Dentro de siete días no podré dormir. Me habré ido a la cama temprano, con los deberes hechos. Tendré prisa por dormirme, porque querré, como si ello fuera posible, adelantar el amanecer. Miraré el reloj, las doce, la una, las dos, las tres… y seguiré sin conciliar el sueño. Repasaré mentalmente, una vez más, que todo está a punto. La maleta, a falta del cepillo de dientes, los papeles de la moto guardados, el seguro revisado una vez más; la cámara de fotos, el GPS, que no se me olvide el número de la reserva del hotel, ¿he metido la corbata para la boda de mi hermano?, ¡huy, el regalo..! Me levantaré a comprobar que todo está en su sitio, que en la casa no queda nada pendiente de recoger…

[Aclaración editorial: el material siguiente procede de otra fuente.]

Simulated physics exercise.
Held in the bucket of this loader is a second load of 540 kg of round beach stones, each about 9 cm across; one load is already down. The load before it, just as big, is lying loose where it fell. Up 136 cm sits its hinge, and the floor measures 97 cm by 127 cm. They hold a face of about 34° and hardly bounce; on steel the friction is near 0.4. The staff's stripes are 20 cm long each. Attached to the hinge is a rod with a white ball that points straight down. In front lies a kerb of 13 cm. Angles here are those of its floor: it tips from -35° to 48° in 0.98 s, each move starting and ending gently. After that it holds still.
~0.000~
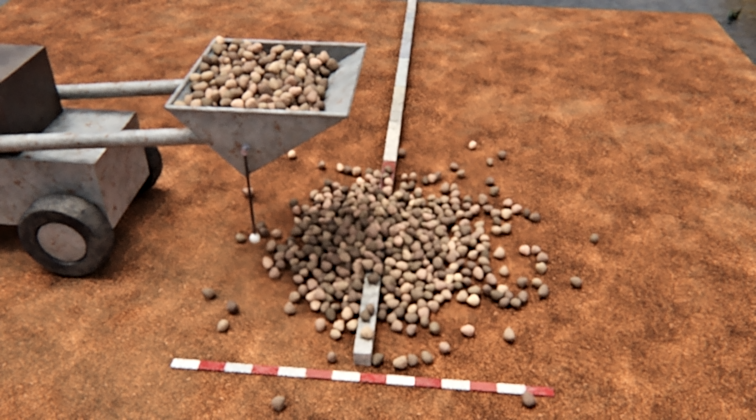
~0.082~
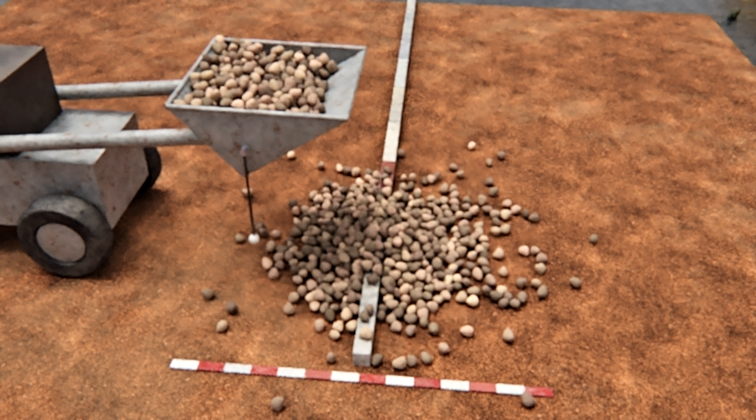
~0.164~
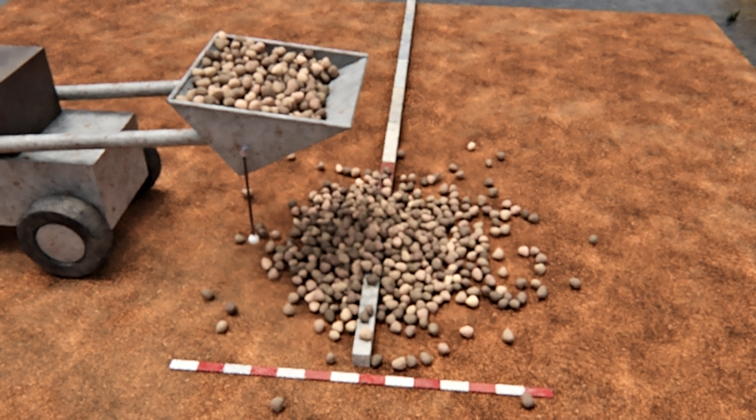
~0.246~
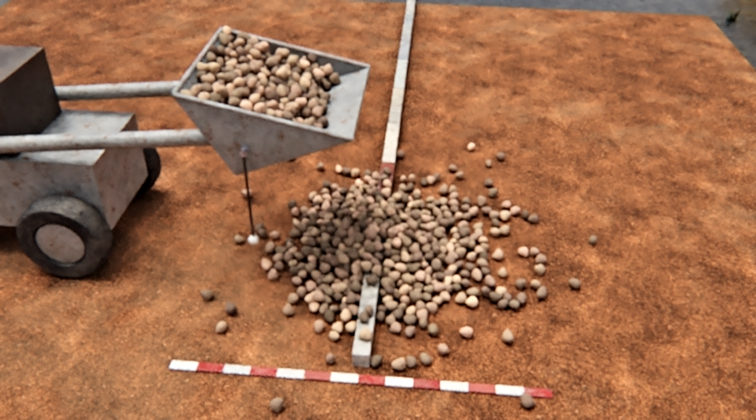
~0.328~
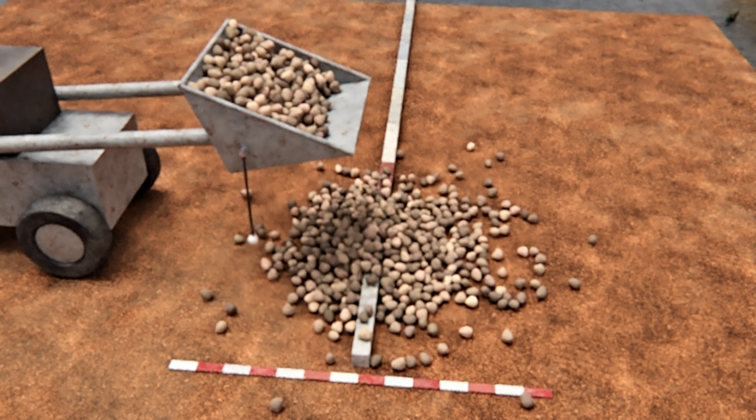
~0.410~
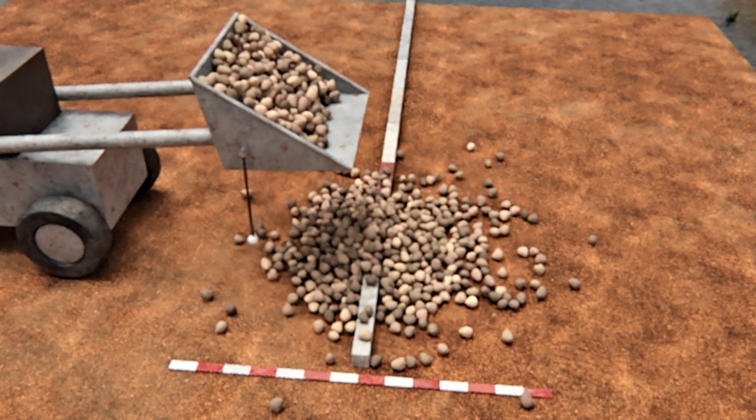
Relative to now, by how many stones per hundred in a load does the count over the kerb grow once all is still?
It grows by roughly 40 per hundred.
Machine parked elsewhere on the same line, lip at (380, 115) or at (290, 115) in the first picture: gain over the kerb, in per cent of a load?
The first would add some 75 per cent and the second some 5 per cent.
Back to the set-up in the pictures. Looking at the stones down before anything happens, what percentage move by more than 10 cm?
Roughly 20 percent.
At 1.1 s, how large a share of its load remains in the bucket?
Estimate: 45 % remaining inside, roughly.
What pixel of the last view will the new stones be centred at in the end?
Their middle is at about (362, 235).
After 0.7 s the floor is at 36°; in per cent of one load, 100 in the bucket, 51 on this side of the kerb, 50 over the kerb; the foremost stones are at (547, 252).
After 1.1 s the floor is at 48°; in per cent of one load, 43 in the bucket, 107 on this side of the kerb, 50 over the kerb; the foremost stones are at (547, 252).
After 1.4 s the floor is at 48°; in per cent of one load, 1 in the bucket, 122 on this side of the kerb, 77 over the kerb; the foremost stones are at (547, 252).
After 4.3 s the floor is at 48°; in per cent of one load, 0 in the bucket, 110 on this side of the kerb, 90 over the kerb; the foremost stones are at (569, 259). Net gain over the kerb, 40.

Llegará, al fin, la mañana, resistiéndose. Me pondré en pie sin haber descansado, pero con las fuerzas a rebosar. Y no me costará madrugar. Iré a por la moto, la llevaré a la puerta de casa. Colocaré las alforjas, el soporte del GPS, ajustaré el equipaje para que vaya bien sujeto, llamaré a Emilio, que él sí se habrá quedado dormido. ‘Ya voy para allá’, me dirá. Nos tomaremos un café mientras la Virgen de los Reyes franquea el dintel de la Puerta de Palos para encontrarse con la gente de Sevilla. Y con el aire más o menos fresco de la mañana agosteña nos pondremos en dirección a la aventura.
Siete días. Desde la perspectiva con que los miro ahora, todavía en el trabajo, parecen una eternidad. Dios hizo el mundo en siete días, y a mí siete días se me antojan un mundo. Pero llegará, claro que llegará, resistiéndose, sí, como la mañana de la partida. Pero llegará. Todo llega.